Net purchasing power for an AD7 across the JRC sites can vary materially: families typically find Petten and Seville the best combinations of coefficient and cost of living, while Ispra offers an unusual quality-of-life proposition (Italian Alpine lake environment) at near-Brussels parity. The choice between sites is one of the most consequential decisions a JRC candidate makes.
Languages, security clearance, and competition profile
English is the dominant working language across all JRC sites. Local languages (Italian at Ispra, Dutch and Flemish at Geel and Petten, German at Karlsruhe, Spanish at Seville, French and Dutch at Brussels) are useful for daily life but not required for scientific work. The regulatory second-language minimum applies under the Staff Regulations.
Most JRC staff do not require security clearance. Selected work at Karlsruhe on nuclear safeguards, transuranium research, and material control requires EU Confidential or EU Secret. Work on EU security-related research and cybersecurity at Ispra and elsewhere may require operational confidentiality undertakings or, for selected posts, EU Confidential. Clearance is granted by the home member state.
The JRC recruits via EPSO for its generalist scientific posts, with substantial direct-vacancy hiring on top. The competition profile varies by site and discipline: for nuclear and material-characterisation work the pool is small and the bar is highly specialist; for AI and data-science work the pool is large and the competition is intense; for climate, environment, and energy research the pool is large and specialist. Internal mobility between JRC sites is encouraged but is in practice limited by the operational specialisation of each site.
Application paths
Five main routes. EPSO official: pass an EPSO competition (the AD5 and AD7 generalist competitions are the most relevant for general scientific staff; specialist competitions are run for nuclear physicists, chemists, IT specialists, and other discipline-specific roles), enter a reserve list, and wait to be selected for a specific JRC vacancy. The JRC is a large user of EPSO reserve lists.
Direct JRC vacancy: temporary agent posts are increasingly used for specialised research roles. Apply directly to published vacancy notices on the EU Careers platform; expect a CV and motivation letter screening, a written test (frequently a research or technical case study), and a structured competency-based interview.
Contract agent: a substantial share of hiring, concentrated in IT, scientific support, laboratory operations, communications, finance, and HR. Candidates register on CAST Permanent in the relevant function group and respond to JRC notices.
Seconded national expert: serving researchers from national research institutes, ministries with research portfolios, and universities apply through their national point of contact. SNE postings are typically two to four years and are particularly important for specific scientific projects requiring deep national-system expertise.

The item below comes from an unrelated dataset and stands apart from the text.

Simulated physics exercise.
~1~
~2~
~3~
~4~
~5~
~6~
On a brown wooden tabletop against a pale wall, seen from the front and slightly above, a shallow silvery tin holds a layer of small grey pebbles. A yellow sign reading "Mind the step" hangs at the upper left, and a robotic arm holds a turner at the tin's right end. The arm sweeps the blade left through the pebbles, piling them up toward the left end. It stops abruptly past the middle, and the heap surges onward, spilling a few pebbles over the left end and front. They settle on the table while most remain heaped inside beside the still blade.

Grant-funded researcher / post-doctoral / trainee: the JRC runs Collaborative Doctoral Partnerships, post-doctoral programmes, and the JRC Traineeship. These are time-limited (one-to-three-year) opportunities that provide a gateway into the JRC ecosystem and often lead to subsequent EPSO or TA recruitment.

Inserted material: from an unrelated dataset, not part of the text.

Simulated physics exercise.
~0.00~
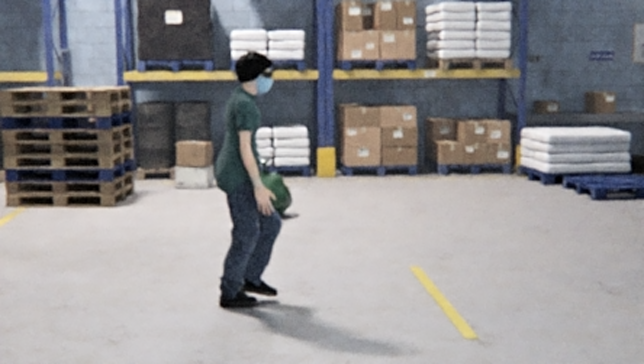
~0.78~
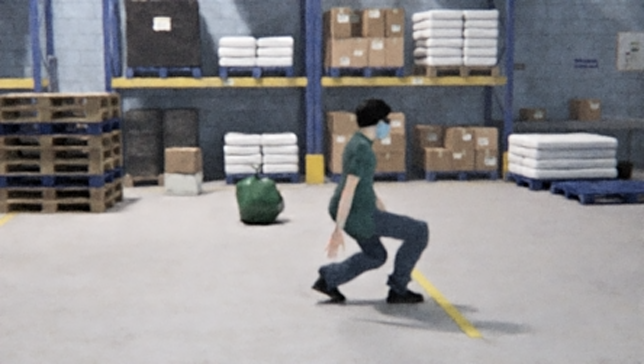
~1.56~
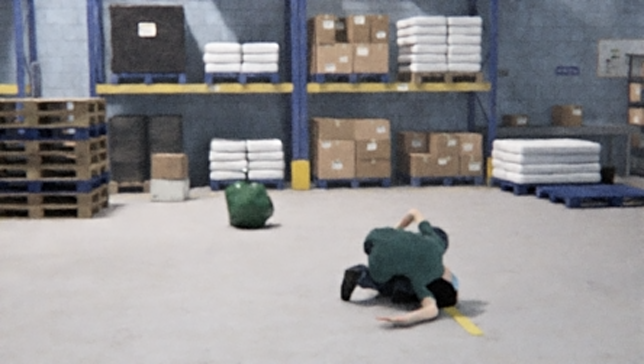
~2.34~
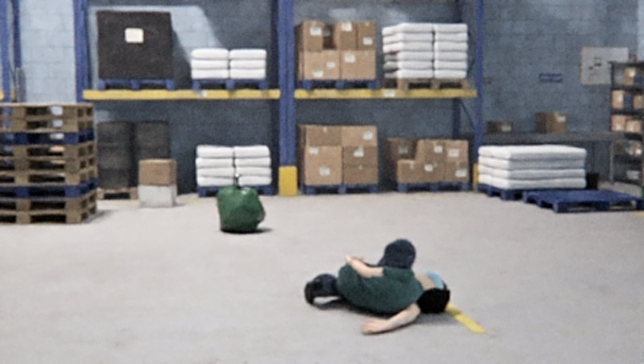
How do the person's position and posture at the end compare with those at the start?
At the start the person is upright, left of the middle and well short of the yellow strip. By the end they are lying curled on the floor, farther right and lower in view, with the head just short of the strip.
A person in a green shirt, dark trousers and a pale blue mask strides to the right with empty hands across a grey warehouse floor, seen from the side as the view drifts slightly. Wooden pallets are stacked at the left, a green bundle sits on the floor, and blue and yellow racks behind hold brown boxes and white sacks. Nearing a yellow strip, the person's knees buckle. The body folds forward and down to the floor, then settles lying curled up, the head stopping just short of the strip.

A practical note: the JRC has a distinctive scientific-research career path that combines public-service stability with substantive research opportunity. Career scientists at the JRC can spend their entire EU career at a single site, develop deep specialism, and publish actively in their field. Lateral mobility into national research institutes, universities, and academic-research positions in the host country is well-established.

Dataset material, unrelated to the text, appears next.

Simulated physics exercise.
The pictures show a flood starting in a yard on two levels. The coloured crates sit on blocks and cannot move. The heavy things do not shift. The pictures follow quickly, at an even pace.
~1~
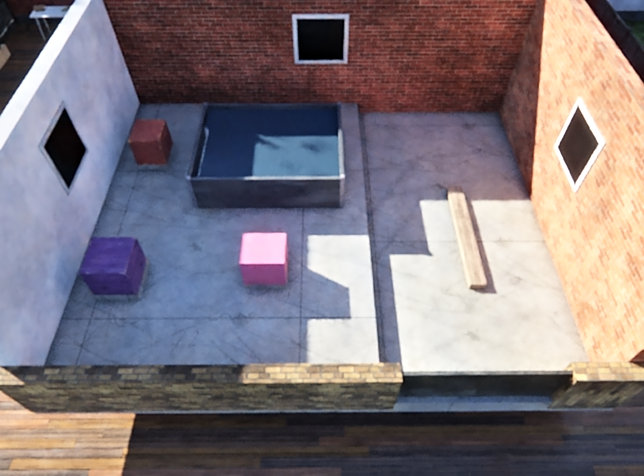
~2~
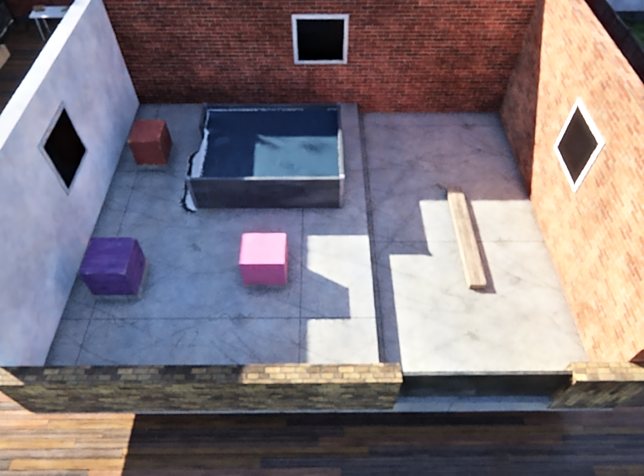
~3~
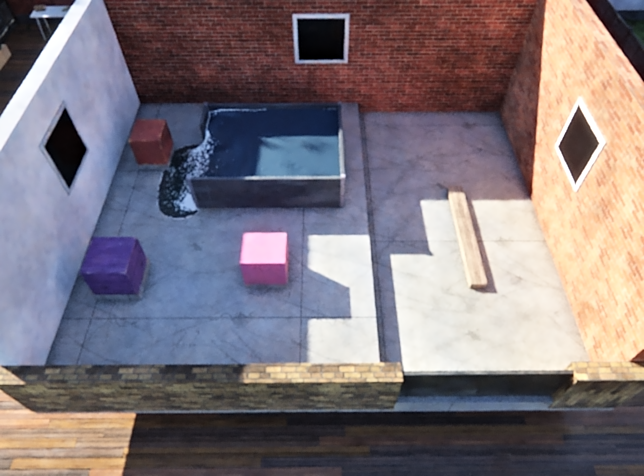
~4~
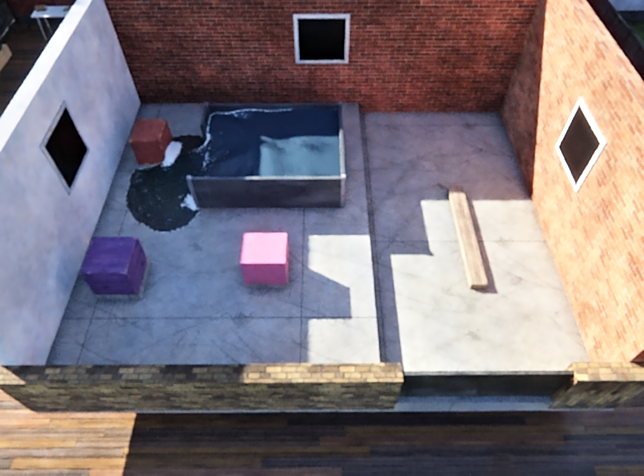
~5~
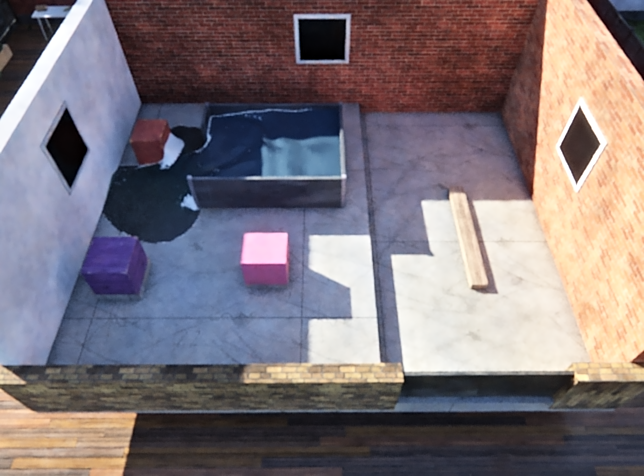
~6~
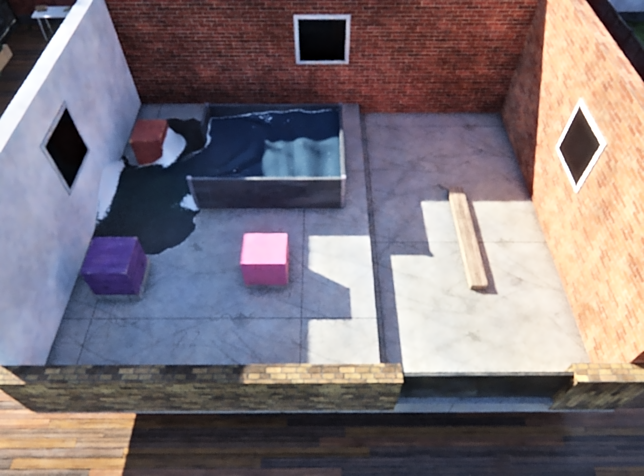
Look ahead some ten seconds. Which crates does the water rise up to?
One by one: The purple crate gets wet; the pink crate gets wet; the red crate gets wet.
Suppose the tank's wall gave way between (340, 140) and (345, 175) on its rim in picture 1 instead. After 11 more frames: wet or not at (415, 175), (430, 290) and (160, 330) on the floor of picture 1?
As listed: Awash, covered, no water.
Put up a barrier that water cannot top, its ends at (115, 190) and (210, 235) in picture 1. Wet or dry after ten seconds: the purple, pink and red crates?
In short: The purple crate stays dry; the pink crate remains dry; the red crate is topped.
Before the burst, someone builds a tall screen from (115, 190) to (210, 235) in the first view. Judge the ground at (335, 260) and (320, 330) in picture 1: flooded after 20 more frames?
In turn: Under water, no water.
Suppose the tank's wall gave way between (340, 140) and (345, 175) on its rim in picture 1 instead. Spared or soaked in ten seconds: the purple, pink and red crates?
Then: The purple one stays dry; the pink one is spared; the red one is safe.
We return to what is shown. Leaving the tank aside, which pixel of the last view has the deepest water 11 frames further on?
Around (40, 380).
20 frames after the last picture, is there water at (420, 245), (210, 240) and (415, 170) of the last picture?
In turn: Dry, wet, no water.
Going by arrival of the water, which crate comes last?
Last comes the pink-painted one.
A moment on, water covers 15 % of the floor; the purple crate water round its plinth, the pink crate not reached, the red crate water round its plinth.
Next, water covers 20 % of the floor; the purple crate water round its plinth, the pink crate not reached, the red crate water round its plinth.
Then, water covers 45 % of the floor; the purple crate water round its plinth, the pink crate water round its plinth, the red crate water round its plinth.
Later, water covers 85 % of the floor; the purple crate water round its plinth, the pink crate water round its plinth, the red crate water round its plinth.
In the end, water covers 95 % of the floor; the purple crate was topped, the pink crate was topped, the red crate was topped.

Frequently asked questions
- What are the six JRC sites?
- Brussels (headquarters and institutional coordination), Ispra (Italy — the largest site, focused on environment, climate, sustainable resources, security, food-safety modelling), Geel (Belgium — reference materials and measurements), Karlsruhe (Germany — nuclear safety, security, transuranium research), Petten (Netherlands — energy and transport, hosts the High Flux Reactor), and Seville (Spain — prospective analysis, foresight, techno-economic policy modelling, digital economy).
- Is the JRC a research institute or part of the Commission?
- Both. The JRC is a Directorate-General of the European Commission — institutionally part of the Commission — but operates as a multi-disciplinary research organisation with academic-style scientific outputs (peer-reviewed publications, datasets, models). Its scientific staff are EU officials and contract staff paid under the Staff Regulations.
- Which site is best for an EU science career?
- It depends entirely on discipline. Nuclear physicists are at Karlsruhe; reference-materials chemists at Geel; climate and environment scientists at Ispra; energy and hydrogen researchers at Petten; prospective and digital-economy researchers at Seville; institutional and cross-cutting work at Brussels. Each site has a distinct scientific and quality-of-life profile.
- Do I need a PhD to work as a JRC scientist?
- For substantive scientific research posts — usually yes, particularly at AD7 and above. Many AD5 entry-grade scientific officers also hold doctorates. For IT, scientific support, laboratory operations, communications, and corporate-services posts no PhD is required.
- How is the JRC different from the European Research Council (ERC)?
- The ERC, managed by the ERC Executive Agency in Brussels, funds individual researchers through highly competitive frontier-research grants — the ERC does not perform research itself. The JRC performs research in-house, employs scientific staff directly, and operates major scientific infrastructures. The two are complementary: ERC funds external research; JRC produces in-house research for Commission policy support.
- Can I move from a national research institute to the JRC?
- Yes, via three main routes. The SNE route preserves your national contract for two to four years and is widely used. The grant-funded researcher and post-doctoral routes provide gateways for time-limited research stays. The EPSO and direct-TA routes are the long-term EU-career entry points.